Hey Friends!
I know I know, I haven’t written in a minute.
I wish I could tell you why, but I’m not really sure. I’ve been busy, going through a few big life transitions, and haven’t felt particularly creative or inspired for a bit.
The good news is, I’m officially re-inspired.
I joined a sound bath this weekend and it opened me up to a part of myself that I had disconnected with - the wellness loving, self-care prioritizing part of myself. It shocked me to realize how long it had been since I’d done something so healing and mindful.
Has that ever happened to you? Have you ever disconnected from something you used to love and value?
I imagine it’s quite common as our patterns evolve and life changes.
Toward the end of the sound bath, as I was wondering why it had been so long, the tale of 2 Wolves popped into my head:
A grandfather is talking with his grandson.
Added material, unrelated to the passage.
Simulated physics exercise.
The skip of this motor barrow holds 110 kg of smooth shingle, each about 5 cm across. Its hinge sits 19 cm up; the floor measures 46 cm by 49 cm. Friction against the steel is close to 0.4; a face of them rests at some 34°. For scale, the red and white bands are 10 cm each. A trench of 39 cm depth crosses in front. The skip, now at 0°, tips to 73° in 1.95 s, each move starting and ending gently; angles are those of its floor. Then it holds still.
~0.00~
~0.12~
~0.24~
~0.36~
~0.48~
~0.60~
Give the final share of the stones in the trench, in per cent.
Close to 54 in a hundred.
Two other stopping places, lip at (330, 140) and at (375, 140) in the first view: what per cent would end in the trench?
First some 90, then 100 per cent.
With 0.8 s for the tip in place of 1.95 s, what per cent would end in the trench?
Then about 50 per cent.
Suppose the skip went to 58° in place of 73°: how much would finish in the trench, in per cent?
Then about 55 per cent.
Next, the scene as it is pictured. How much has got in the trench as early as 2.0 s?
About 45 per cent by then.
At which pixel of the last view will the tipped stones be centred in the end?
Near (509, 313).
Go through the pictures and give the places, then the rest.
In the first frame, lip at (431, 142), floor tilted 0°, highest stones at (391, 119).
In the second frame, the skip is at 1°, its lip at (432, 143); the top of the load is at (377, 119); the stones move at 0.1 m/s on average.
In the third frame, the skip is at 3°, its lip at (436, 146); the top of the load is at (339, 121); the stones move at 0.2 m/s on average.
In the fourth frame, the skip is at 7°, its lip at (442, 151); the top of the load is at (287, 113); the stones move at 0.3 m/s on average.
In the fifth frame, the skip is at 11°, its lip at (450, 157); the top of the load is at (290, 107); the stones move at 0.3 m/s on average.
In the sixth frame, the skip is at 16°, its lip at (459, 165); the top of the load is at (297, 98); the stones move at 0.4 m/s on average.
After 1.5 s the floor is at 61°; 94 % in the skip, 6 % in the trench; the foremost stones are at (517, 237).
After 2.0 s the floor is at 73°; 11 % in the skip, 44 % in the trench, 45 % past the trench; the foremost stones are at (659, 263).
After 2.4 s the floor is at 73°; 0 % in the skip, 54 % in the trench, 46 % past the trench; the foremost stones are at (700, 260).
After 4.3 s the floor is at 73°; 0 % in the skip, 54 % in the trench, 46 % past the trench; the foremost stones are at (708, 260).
The grandfather says, “In life, there are two wolves inside of us which are always at battle.
One is a good wolf which represents things like kindness, bravery, generosity, gratitude, and love.
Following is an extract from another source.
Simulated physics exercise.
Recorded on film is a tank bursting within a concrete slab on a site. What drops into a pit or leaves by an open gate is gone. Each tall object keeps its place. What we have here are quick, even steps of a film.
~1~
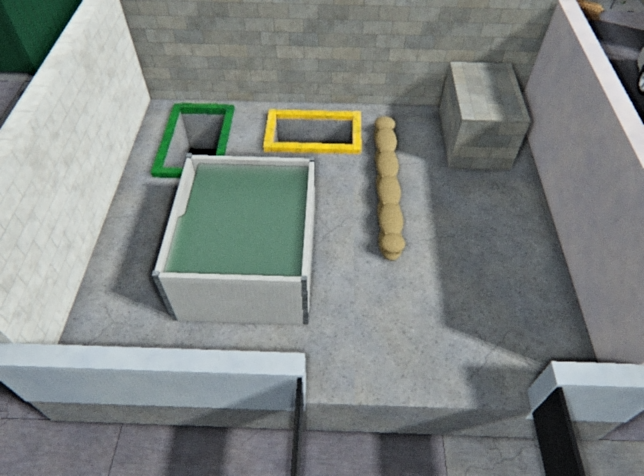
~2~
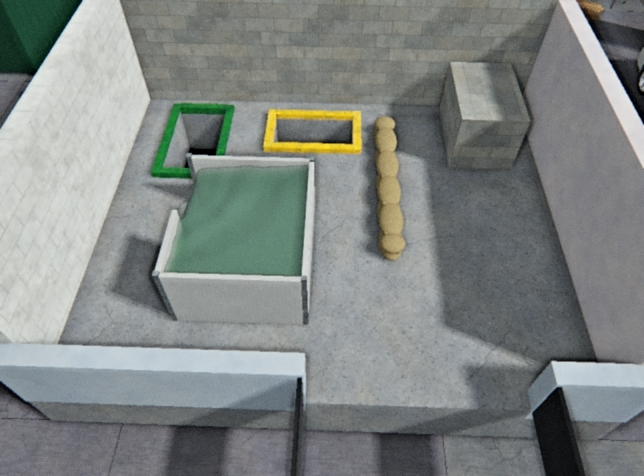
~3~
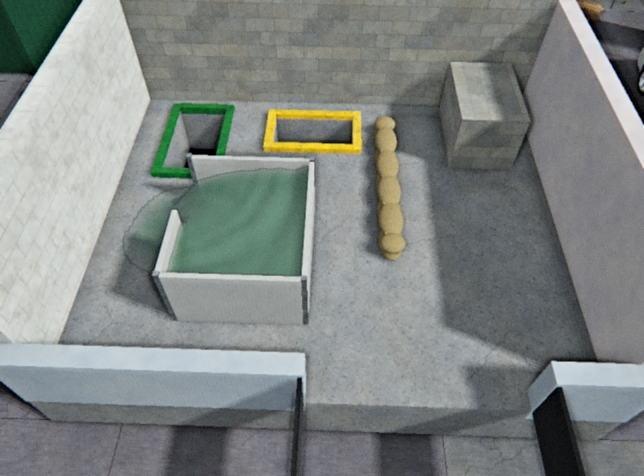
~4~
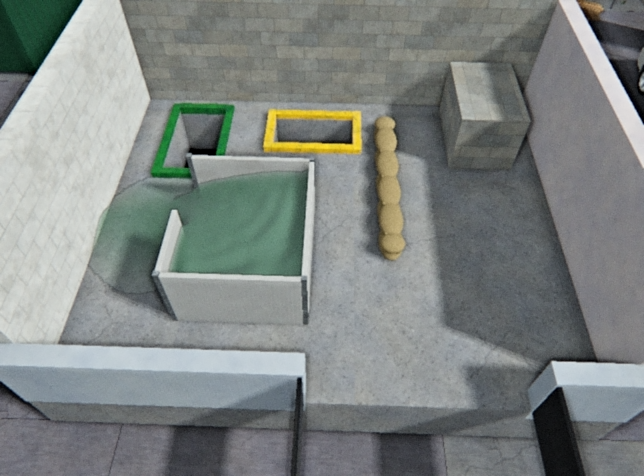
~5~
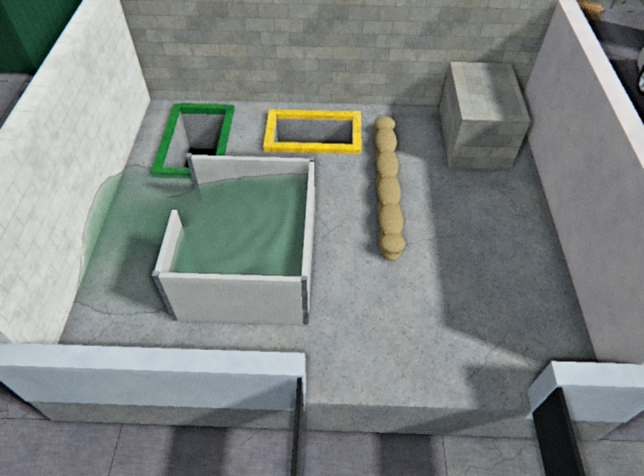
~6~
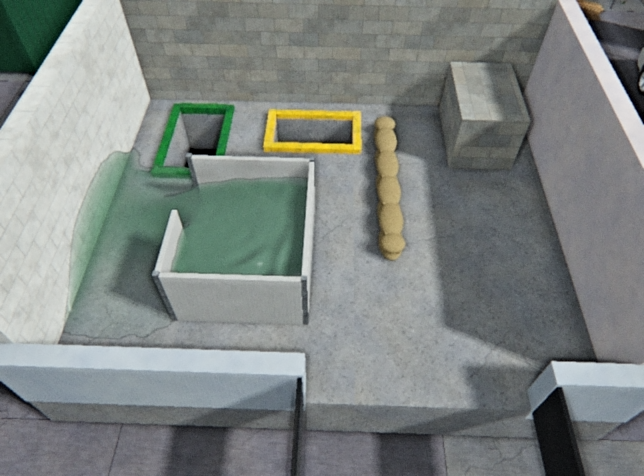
Walled concrete slab with green water pouring from a tank's open left side, spreading across the floor and washing up the left wall.
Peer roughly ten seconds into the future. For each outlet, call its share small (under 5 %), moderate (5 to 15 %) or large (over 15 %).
The gate - moderate, the green pit - large, the yellow pit - small.
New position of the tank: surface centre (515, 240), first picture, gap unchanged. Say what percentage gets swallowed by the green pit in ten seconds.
Within ten seconds roughly 4 percent of the total ends in the green pit.
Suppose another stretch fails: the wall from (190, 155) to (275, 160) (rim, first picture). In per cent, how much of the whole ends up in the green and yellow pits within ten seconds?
Green 20 %, yellow 15 %.
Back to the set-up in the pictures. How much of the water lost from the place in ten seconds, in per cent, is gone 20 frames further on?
Roughly 40 per cent.
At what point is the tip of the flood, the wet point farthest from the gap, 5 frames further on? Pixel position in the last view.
About at (149, 105).
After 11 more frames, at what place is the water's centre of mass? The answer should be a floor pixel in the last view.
My pick is pixel (193, 242).
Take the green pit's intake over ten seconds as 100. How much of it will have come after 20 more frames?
Some 55 per cent.
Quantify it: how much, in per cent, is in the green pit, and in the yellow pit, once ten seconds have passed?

The other is a bad wolf which represents things like fear, envy, anger, ego, and regret”.
The grandson stops and thinks about it for a second then he looks up at his grandfather and says, “Grandfather, which one wins?”
The grandfather replies, “The one you feed.”
So, if I’m being really honest with myself, I think I I have been feeding the bad wolf lately.
I’ve been experiencing emotions like anxiety, dread and fear more than usual. Of course it’s normal to experience all of these negative emotions sometimes, but overfeeding and leaning into them is when that wolf starts to really dominate our lives and mental landscape. The wolf you feed gets stronger.
I’m a person who feeds my good wolf like it’s my job (at one point, it was).
I meditate daily (always).
I journal regularly.
I contribute to the betterment of others and dare I say it, the world!
I practice gratitude, kindness, and bravery.
And yet, the more we feed our little bad wolf, the more it grows, the more food it requires, and the more space it takes up.
What was beautiful about my experience in the sound bath is that I realized we can always go back to who we are.
We can stop feeding the bad wolf (or at least feed it less!)
It can be that simple.
We can change the feeding pattern and over time we will return to who we are. We will feed the good inside of us and the good will grow.
Because really, the core of us is good. We are naturally kind, grateful, and loving. The darkness arises when we feed the negative patterns and thoughts, and then the bad feelings grow.
When I shared this notion with the community after the sound bath, the artist asked me why I thought the sound bath was good (because who’s to say, right?), and I said because it made me feel grateful, strong, present, happy - all of the good things.
So as of today I’ve made the conscious decision to feed the good wolf, take care of myself, and not give so much effort and attention (food) to the dread, anxiety, or doubt that inevitably exists inside me. The less I feed it, the smaller and smaller it will become.
My challenge to you this week is to really feed your good wolf - spend time doing the things that make you feel joy, peace, love, hope, serenity, humility, kindness, benevolence, empathy, generosity, truth, compassion, and faith.
The more you feed it, the more it will grow.
With love and light,
Liv
Thanks for the "re-perspectivization". Much needed.